Hurts remembered that night and all the befuddlement, mixed emotions, doubt, and aggravation from fans trying to understand what the Eagles were doing.
But, as he sat at the podium at the NovaCare Complex Monday with the ink freshly dried on his five-year, $255 million contract extension, he remembered all the work put in since to put all of that to rest, work that he was sure to emphasize will continue on.
His own to be the best player he possibly could, his teammates to push the team as far as they could, Roseman's in retooling the roster, Nick Sirianni's in getting the Eagles back on track after he was hired as head coach to replace Pederson, his agent Nicole Lynn in making him the highest-paid player in the NFL, owner Jeffrey Lurie for having the trust and willingness to provide the resources for all of it even after the guy Hurts was never supposed to succeed didn't work out, and the efforts of countless others.
"I know a lot of people didn't understand at the time" Hurts, three years to the day, recalled of his selection to Philaelphia that night. "But it happens."
And the likelihood is the Eagles didn't fully understand what they had gained that night either – few had any real way of knowing – but after a rapid ascension from a rookie backup into a fringe starter and then one of the best QBs in the NFL, propelled by an MVP-caliber season and a run that fell just shy of another Super Bowl title, they came out of the fog knowing this for sure...
On April 24, 2020, even if they didn't know it yet, drafting Jalen Hurts was one of the best decisions the Philadelphia Eagles ever made, and they're hoping they made another by officially signing him long-term on Monday.
But even now, "mixed emotions" was how Hurts described the current situation, because, in his own words, "money is nice, championships are better."
"I am grateful, I am thankful," he said. "But I'm just so hungry, and as I said, the hard work continues and the fire continues to burn."
But hey, that sure beats where everything around the Eagles was three years ago.
Hurts was careful not to make his new deal a moment for reflection because, for him, he and the Eagles are only getting started on a championship mission he fully intends to see through.
His contract – and the size of it – is a milestone within itself, for sure.

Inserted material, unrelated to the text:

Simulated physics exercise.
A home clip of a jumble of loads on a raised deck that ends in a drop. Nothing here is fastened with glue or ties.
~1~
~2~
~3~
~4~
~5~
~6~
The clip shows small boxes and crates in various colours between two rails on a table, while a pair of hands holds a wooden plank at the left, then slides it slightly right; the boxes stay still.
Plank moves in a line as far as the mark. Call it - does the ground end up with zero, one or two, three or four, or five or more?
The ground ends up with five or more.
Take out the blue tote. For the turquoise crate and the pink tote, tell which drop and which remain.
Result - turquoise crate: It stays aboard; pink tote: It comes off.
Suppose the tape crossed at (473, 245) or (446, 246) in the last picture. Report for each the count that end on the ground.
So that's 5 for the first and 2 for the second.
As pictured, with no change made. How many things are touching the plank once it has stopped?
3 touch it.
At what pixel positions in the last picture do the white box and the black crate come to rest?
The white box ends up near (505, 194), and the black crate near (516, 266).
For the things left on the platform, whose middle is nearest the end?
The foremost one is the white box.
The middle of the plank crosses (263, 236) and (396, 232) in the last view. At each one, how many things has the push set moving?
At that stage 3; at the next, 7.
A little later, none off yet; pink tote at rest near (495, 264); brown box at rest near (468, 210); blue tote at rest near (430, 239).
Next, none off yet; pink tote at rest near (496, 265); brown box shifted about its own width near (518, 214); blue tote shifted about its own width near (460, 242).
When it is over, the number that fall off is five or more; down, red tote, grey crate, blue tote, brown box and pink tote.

But for him, far from any reason to grow complacent. He wants to get the Eagles back to the Super Bowl and win it, and the contract grants himself and the team the time and the flexibility to try and do it.
When they met with the media for pre-draft availability last week, Roseman was confident that giving Hurts the big contract wasn't going to change who he was or what he was after, Sirianni said "We didn't pay him more to do less," and Hurts, like he's put it so many times before: "Nothing's changed but the weather."
"I think about these moments and I think about these times, and you say it's an exciting moment...but I think I set the precedent for what it is that I desire," Hurts said. "I think for me, it's so hard because my mind's everywhere and I just really can't help but keep the main thing the main thing, what I set out to do and what this organization is set out to do.
"The only thing that I've ever wanted to do was be the best version of myself. That hasn't changed, that won't change."
And the work to get there, the work that wiped away all the doubt and confusion from that April night three years ago and now has the Eagles with Super Bowl aspirations, won't stop.